Thursday, August 18, 2011

Evocatively Moldering

After reading about writer Ransom Riggs's blog Strange Geographies, with its fascinating photos of forgotten places, I googled "detroit photo abandoned" to find again a photo essay I'd seen awhile back of shots of abandoned buildings in Detroit.

Turns out a couple of French photographers, Yves Marchand and Romain Meffre, shot the photos, which were picked up by Time Magazine, which called the subsequent photo essay Detroit's Beautiful, Horrible Decline.

The photos really are remarkable:


They evoke strange, twisted feelings and longings and half-stirred stories inside me.  You can almost feel the ghosts brushing past you.

I tried to write a short story in college called "Evocatively Moldering" after I took Art History and was taken with that phrase, uttered by my professor, to describe how the Romantic painters of the 19th century liked their buildings.  They liked ruins clutched in vines, rotting, empty, suggesting a semi-forgotten past now merging with encroaching nature.



Looks like our own cities are now becoming something the Romantics would like to look at. Not to live in, of course. They had cozy homes stuffed with trinkets for that.

What is it about the sight of decay that inspires stories?   Do you want to tell us how that empire declined?  Is it nostalgia?  Or perhaps it's knowing that one day we too will be gone, and probably forgotten, just as the people who once dwelled in these ruins are.  By making up their stories, we can pretend we are also preserving ourselves for just a little bit longer.

5 comments:

Anonymous said...

I really liked the article, and the very cool blog

Jen Klein said...

Can't believe you referenced that photo essay! I have copies of it in my folder RIGHT NOW. It, indeed, inspired stories for me (working on series pitch right now, in fact). So hauntingly beautiful!

But in answer to your question about WHY -- I don't honestly know. Perhaps it's the same reason, but in reverse, that I love going to open houses. I have no immediate plans to move, but walking into a house and imagining the empty walls hung with my artwork, and where the couch would go, and more importantly -- what might HAPPEN here. What conversations, what moments of tenderness or passion. Seeing places in decay is the process in reverse. It makes you what to explore what already DID happen here, whose stories began and ended, what fits of rage or professions of love were acted out here.

Nina Berry said...

Holy moly, Jen, what a coincidence! We were strangely in sync on this. I'm not prepping a pitch on it, but am thrilled to hear that you are.

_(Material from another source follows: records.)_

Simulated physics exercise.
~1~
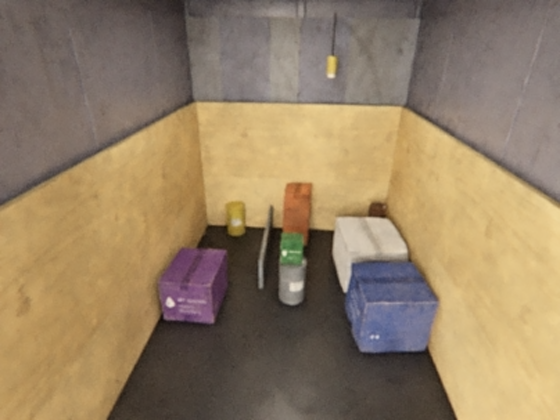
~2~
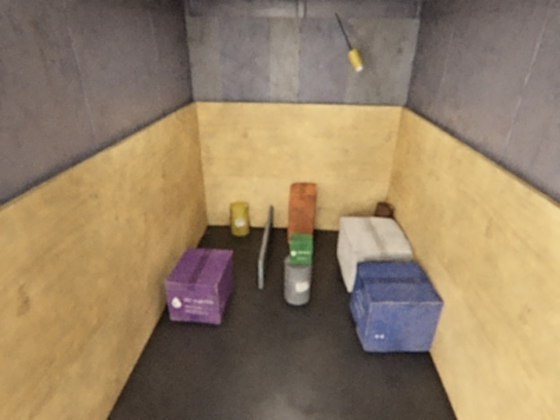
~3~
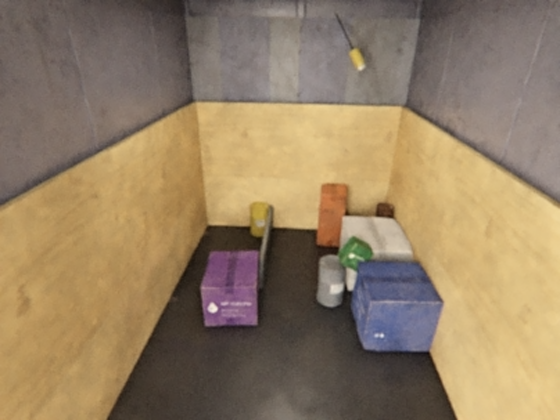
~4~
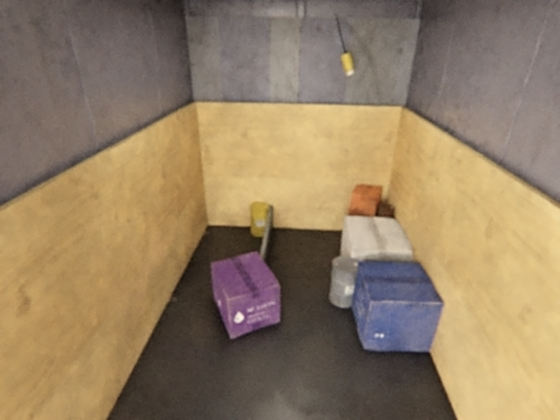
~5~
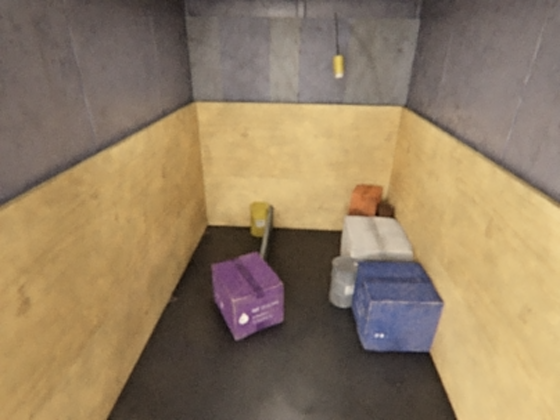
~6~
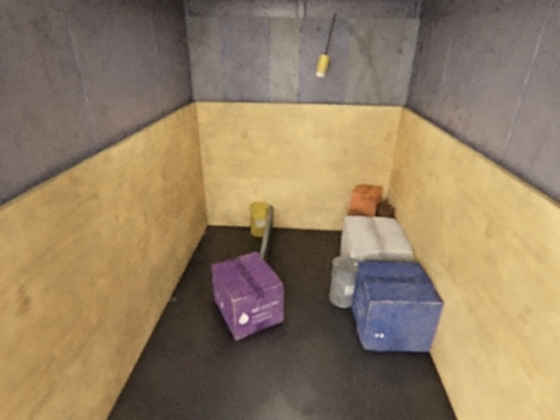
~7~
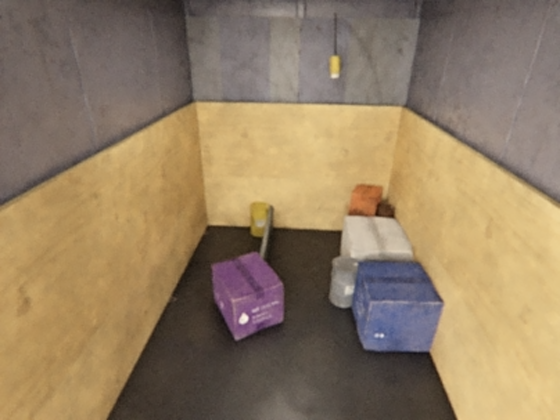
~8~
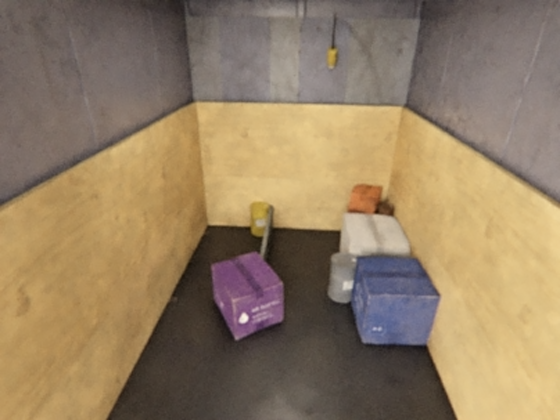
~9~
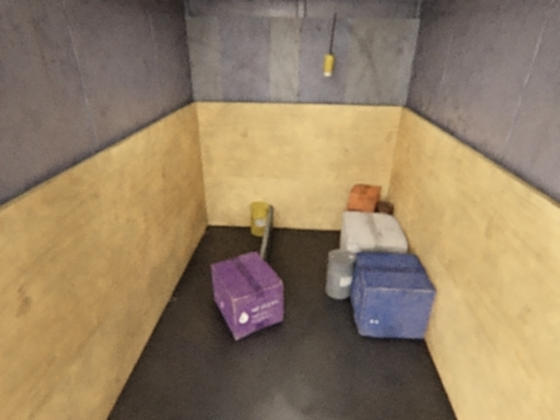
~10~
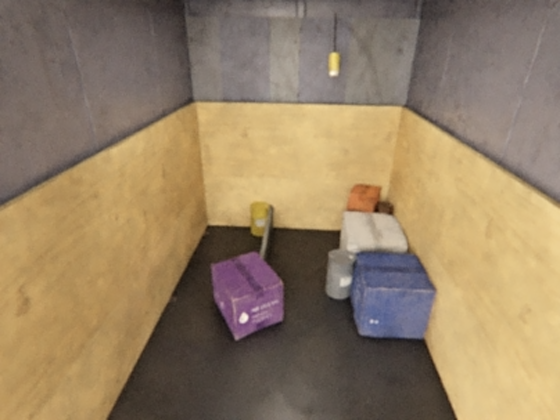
The purple box and several others slide right, and the green box drops from view.
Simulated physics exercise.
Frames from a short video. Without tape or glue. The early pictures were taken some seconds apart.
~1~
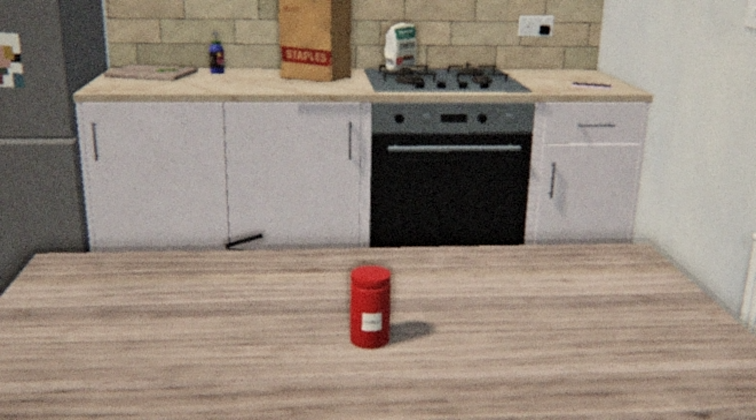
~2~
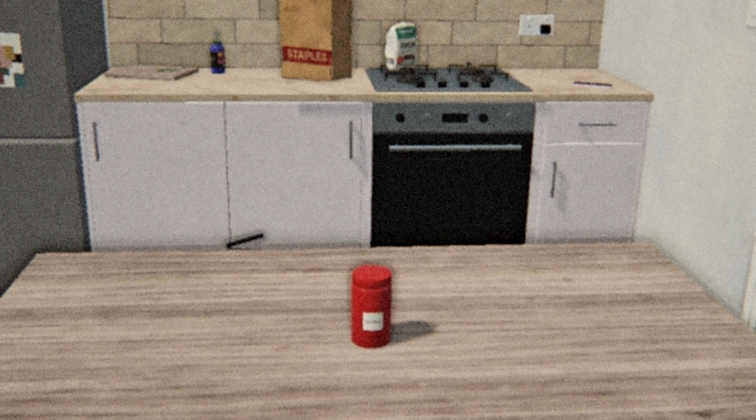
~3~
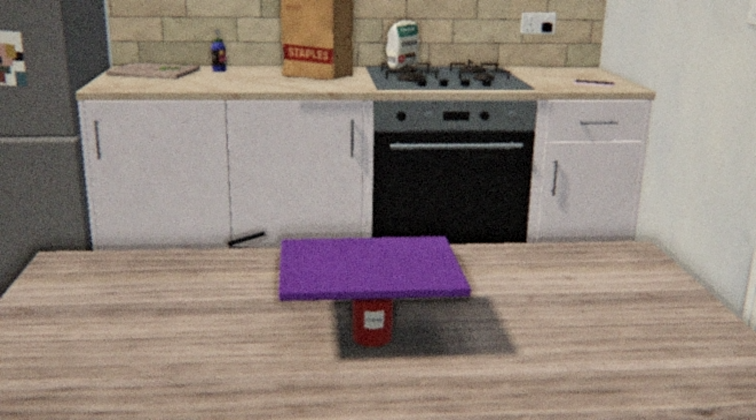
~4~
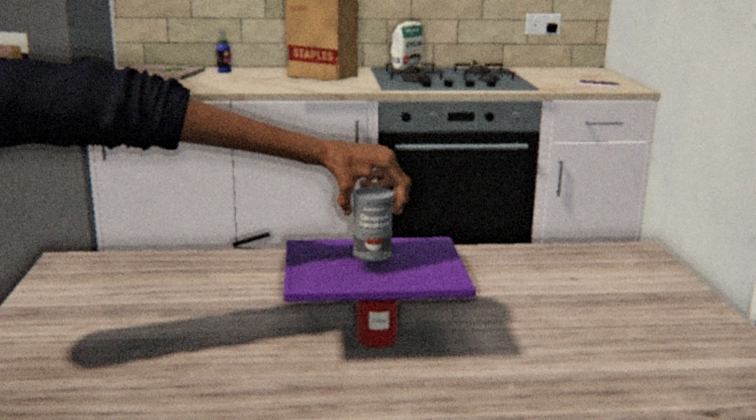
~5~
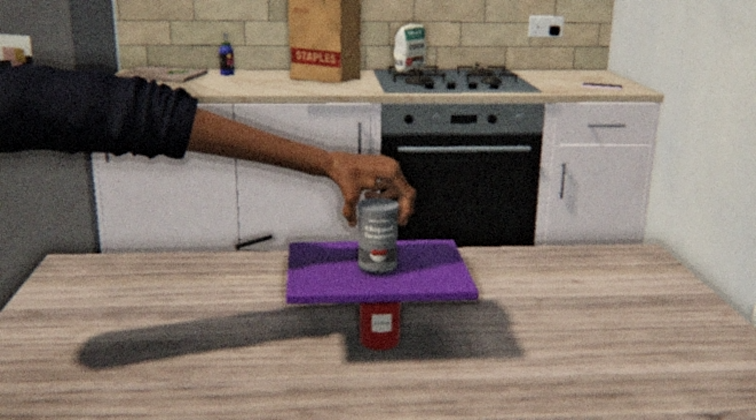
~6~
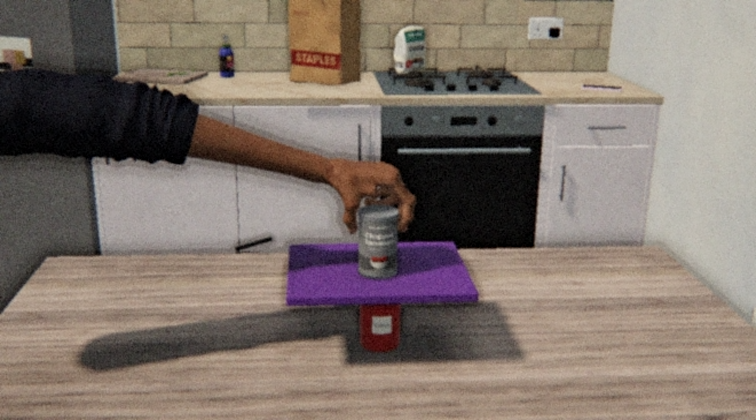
A hand reaching in from the left lowers a grey tin onto a purple lid, which has appeared on top of a red canister, while the view shifts very slightly. The setting is a kitchen, seen from across a wooden table with the canister near its centre. Behind stand white cupboards, a black oven, a brown paper bag and, at left, a grey fridge.
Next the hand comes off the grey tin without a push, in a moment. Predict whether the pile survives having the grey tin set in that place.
I expect it to stay steady.
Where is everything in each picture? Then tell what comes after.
In the first frame, the last thing is not in view yet.
In the second frame, the last thing is not in view yet.
In the third frame, the last thing is not in view yet; purple lid (370, 266).
In the fourth frame, still above its spot; grey tin (373, 224); purple lid (375, 267).
In the fifth frame, still above its spot; grey tin (378, 235); purple lid (377, 269).
In the sixth frame, in place under the hand; grey tin (378, 242); purple lid (377, 271).
Then, 0.40 s later than the last frame, all is still.
Then, 1.10 s later than the last frame, grey tin resting near (378, 242).
When it is over, all 3 as before. End places, in pixels of the last picture, grey tin near (378, 242). The stack holds.
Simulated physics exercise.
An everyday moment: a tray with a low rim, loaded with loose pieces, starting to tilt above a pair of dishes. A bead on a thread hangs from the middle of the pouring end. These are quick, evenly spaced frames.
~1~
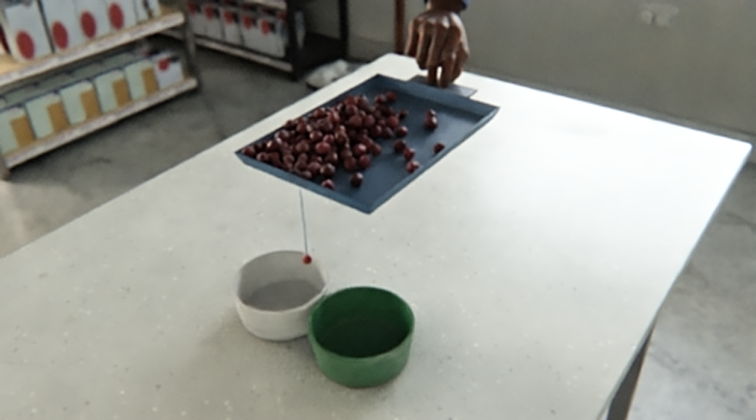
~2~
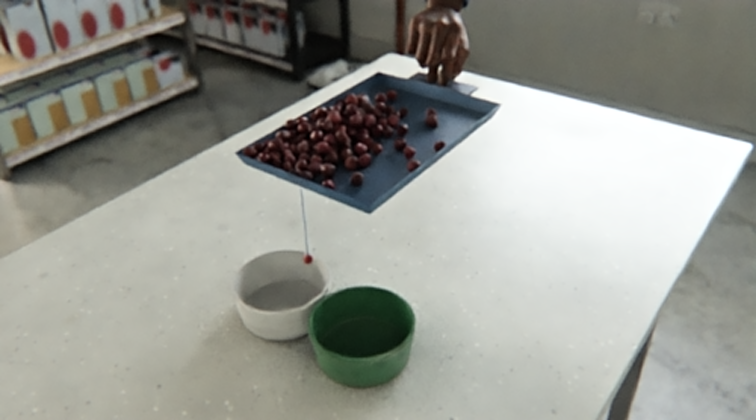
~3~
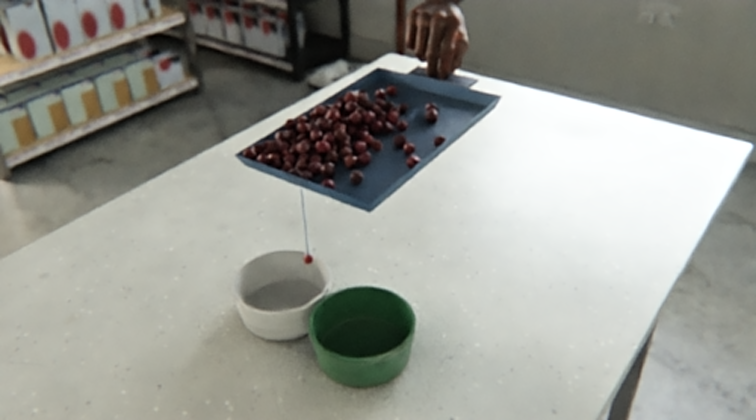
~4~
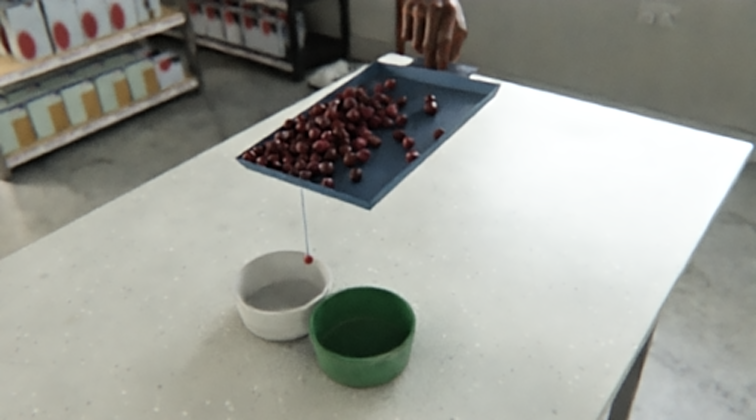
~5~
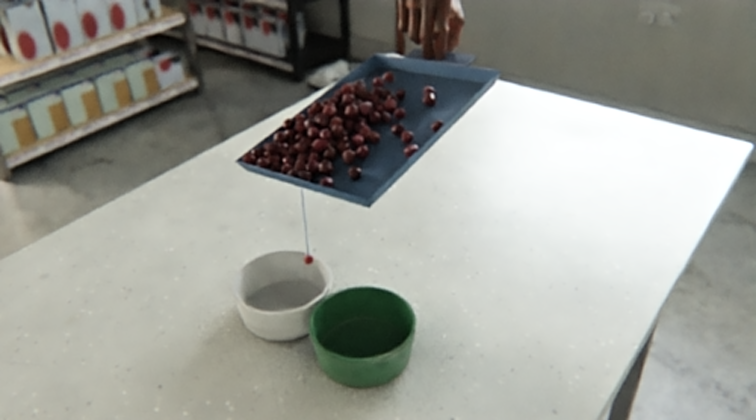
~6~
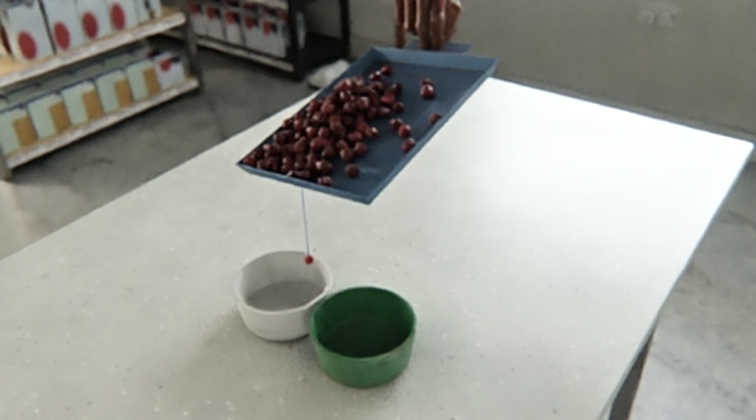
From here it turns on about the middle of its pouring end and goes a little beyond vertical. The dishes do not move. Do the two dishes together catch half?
They take less than half between them.
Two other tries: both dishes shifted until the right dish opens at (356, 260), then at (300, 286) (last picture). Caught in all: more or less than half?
In turn: Less than half; most of it.
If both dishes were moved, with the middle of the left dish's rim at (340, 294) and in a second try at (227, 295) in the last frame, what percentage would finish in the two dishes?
About 0 and 10 per cent.
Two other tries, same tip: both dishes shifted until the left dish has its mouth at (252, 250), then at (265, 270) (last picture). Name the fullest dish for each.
In turn: The dish on the left; left.
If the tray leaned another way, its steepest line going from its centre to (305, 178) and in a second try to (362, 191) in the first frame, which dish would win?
At the first place the left-hand dish, at the second right.
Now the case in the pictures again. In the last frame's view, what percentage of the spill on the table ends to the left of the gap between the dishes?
It comes to 100 per cent or so.
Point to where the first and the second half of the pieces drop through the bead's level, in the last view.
At about (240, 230), then at (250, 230).
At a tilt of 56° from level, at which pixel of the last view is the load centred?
Close to (285, 131).
Just after the last frame, tray tipped steeply; the larger part on the tray; just a few outside both; about a tenth in the air.
A moment on, tray tipped right over; about a tenth on the tray; about a tenth in the left dish; roughly two thirds outside both; about a tenth in the air.
Further on, tray tipped past a quarter turn; roughly a quarter in the left dish; the larger part outside both.
When it is over, tray tipped past a quarter turn; not one in the right dish; roughly a quarter in the left dish; the larger part outside both.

Let us know once you sell it (I have no doubt you will!) so we can read it. Very exciting!

Jen Klein said...

BTW, fave in that photo essay was the one with the grand piano tipped over in an empty ballroom, plaster covering the keys and floor. WHY WOULD YOU NOT TAKE THE PIANO WITH YOU? So beautiful, so tragic, so haunting...

Nina Berry said...

Totally agree, Jen! That piano makes it feel like they didn't move out - like they were TAKEN or raptured, or something unexpected happened. Because yeah - why not take your piano???